Anchor Aquatics personnel director Kate Bjorke said the job provides the students an opportunity to make money as well as to live in a different country.

"It helps them pay for school," Bjorke said. "They're also looking for the American experience and the chance to see the world."

As participants of the work-and-travel program, the students work for four months starting in May, followed by a monthlong opportunity to travel where they please before returning home.

About to enter her last year at the University of National and World Economy, Rogacheva, of Bulgaria's capital city, Sofia, has been a lifeguard at the same pool for three consecutive summers, returning each year for the job, where she especially likes talking with the kids from the community, as well as the chance to travel.

"It's a new culture and you can learn a lot about American people," Rogacheva said.

When off duty, Rogacheva said she and other Anchor Aquatics lifeguards like to head to downtown Annapolis on the weekends to enjoy the nightlife. Later in the summer, she hopes to travel to San Francisco and the Bahamas.

Milena Doneva, a fourth-year student at Southwest University in Bulgaria studying tourism, liked the job so much her first summer that she also has returned twice to lifeguard in Annapolis. Doneva, who works at the Landings II swimming pool, said she's grateful, as she has friends from Bulgaria who held other summer jobs in the U.S., such as housekeeping or a fast-food restaurant position, and didn't enjoy their experience nearly as much as she did.

While she enjoys being a lifeguard, Doneva also has a love for travel that has led her to Washington and New York during her first summer abroad, and then Las Vegas and the Grand Canyon during her second summer. This year she plans to accompany Rogacheva, one of her roommates, to the Bahamas.

"Traveling really helps me meet new people and see new places," Doneva said.

Although some students who apply to Anchor Aquatics already have lifeguard experience, the company offers lifeguard training in Bulgaria for those who demonstrate strong swimming skills as well as the ability to speak English.

In addition to training, the company also provides housing and bikes as well as other household necessities for the students.

Though the students pay for their own ticket to the U.S., supervisor and student recruiter Petar Angelov helps them maneuver through the government paperwork and other hurdles to enter the country.

Angelov said the company has increased its number of international students over the past five years from about five to 30. Angelov, who works with a number of pool companies on the East Coast, said international students, including those from Ukraine, Czech Republic and Bulgaria, are often the majority of lifeguarding staff as more companies have recently sought to hire from Europe.

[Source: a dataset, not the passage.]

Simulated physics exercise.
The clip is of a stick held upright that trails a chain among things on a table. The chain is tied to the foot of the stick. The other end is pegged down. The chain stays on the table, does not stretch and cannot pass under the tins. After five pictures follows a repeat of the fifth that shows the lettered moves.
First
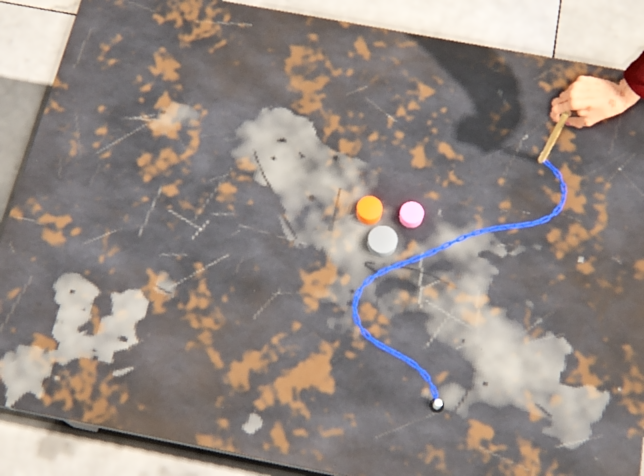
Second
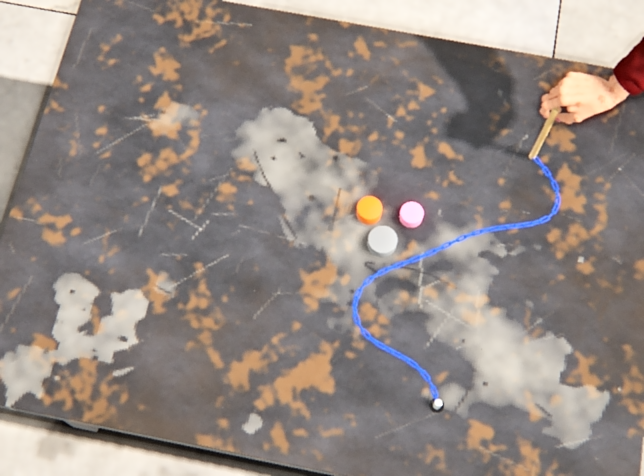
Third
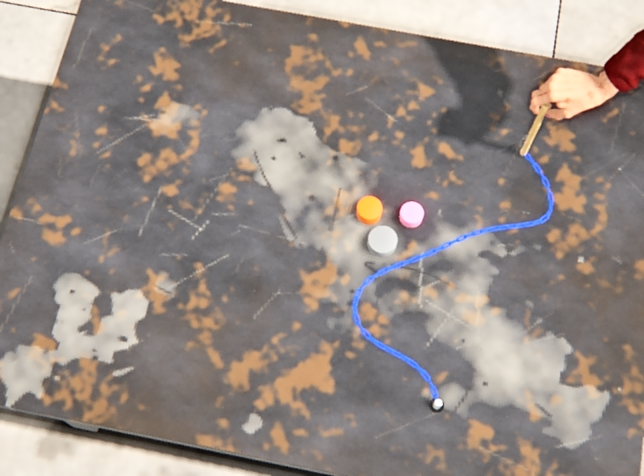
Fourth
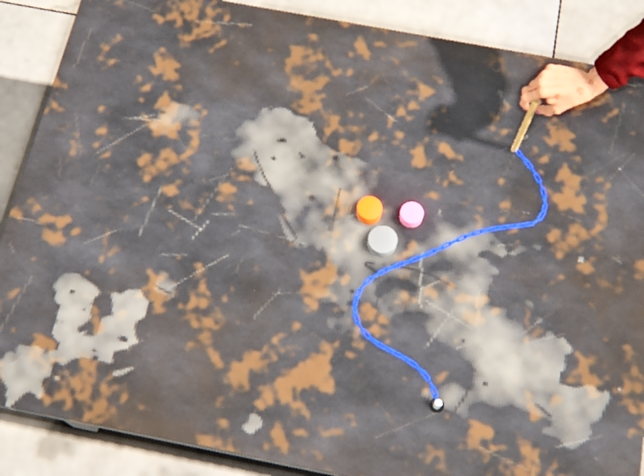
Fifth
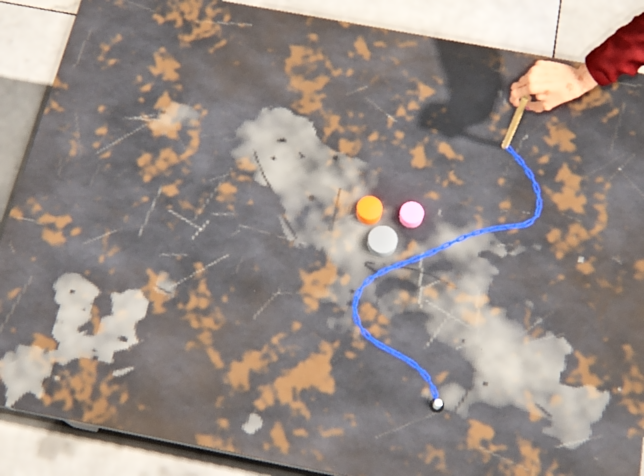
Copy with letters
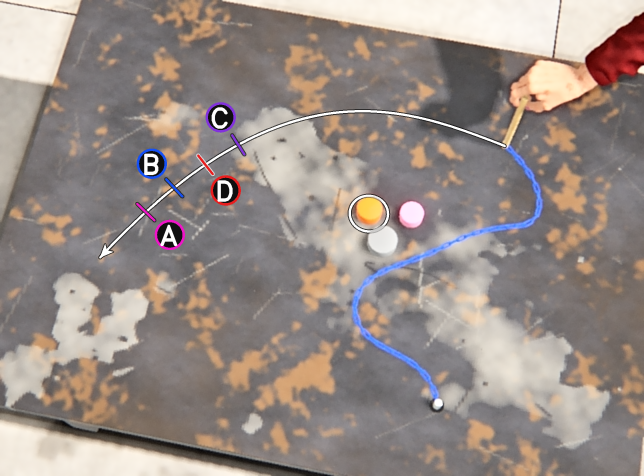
On a rust-mottled dark tabletop, a hand slides an upright stick slowly leftward, trailing a blue chain curving below three small tins.
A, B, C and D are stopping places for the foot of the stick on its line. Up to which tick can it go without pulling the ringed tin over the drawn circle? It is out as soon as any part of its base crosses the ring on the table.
It should halt at B.
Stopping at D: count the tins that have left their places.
The count is none.
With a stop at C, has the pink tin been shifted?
By then, no.
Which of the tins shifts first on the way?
Pink.
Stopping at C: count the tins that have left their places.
The count is none.
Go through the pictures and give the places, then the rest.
In the first picture, peg (438, 404); grey tin (382, 242); orange tin (369, 211).
In the second picture, orange tin (369, 211); pink tin (411, 215).
In the third picture, peg (438, 404); grey tin (382, 242).
In the fourth picture, orange tin (369, 211); pink tin (411, 215).
In the fifth picture, peg (438, 404); grey tin (382, 242); orange tin (369, 211).
On the marked copy, A at (146, 212); B at (174, 188); C at (238, 145); D at (205, 165); the ring at (369, 214); the route from (505, 146) via (282, 125) to (100, 257).
Taking B. A third of the way, foot of the stick (385, 113); orange tin (369, 211).
Two thirds of the way, foot of the stick (264, 133); orange tin (369, 211).
When it is over, foot of the stick (174, 188); orange tin (369, 211); pink tin (398, 224); the orange tin is still in its ring.
As for the rest, A drags the ringed tin to (354, 224); C is safe but short; D is safe but short.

Rogacheva, Doneva and Kalina Boydzhieva, who works at The Point swimming pool in Annapolis, all found the company through other lifeguards. Boydzhieva, also from Sofia and lifeguarding with the company for the second time this summer, heard about the job opportunity through a friend and seized the chance to travel to the U.S.

"I wanted to come for a summer program and work as a lifeguard," said Boydzhieva, a second-year student studying public relations at New Bulgarian University.

Boydzhieva works seven days a week and also commutes by bike from a nearby apartment she shares with five other lifeguards. For Boydzhieva, lifeguarding in Annapolis is the perfect summer job, as she enjoys the water as well as atmosphere of the city. "I like Annapolis, it's really calm," said Boydzhieva, who said Bulgaria's capital city is comparatively noisy. "It's good to have months of peace."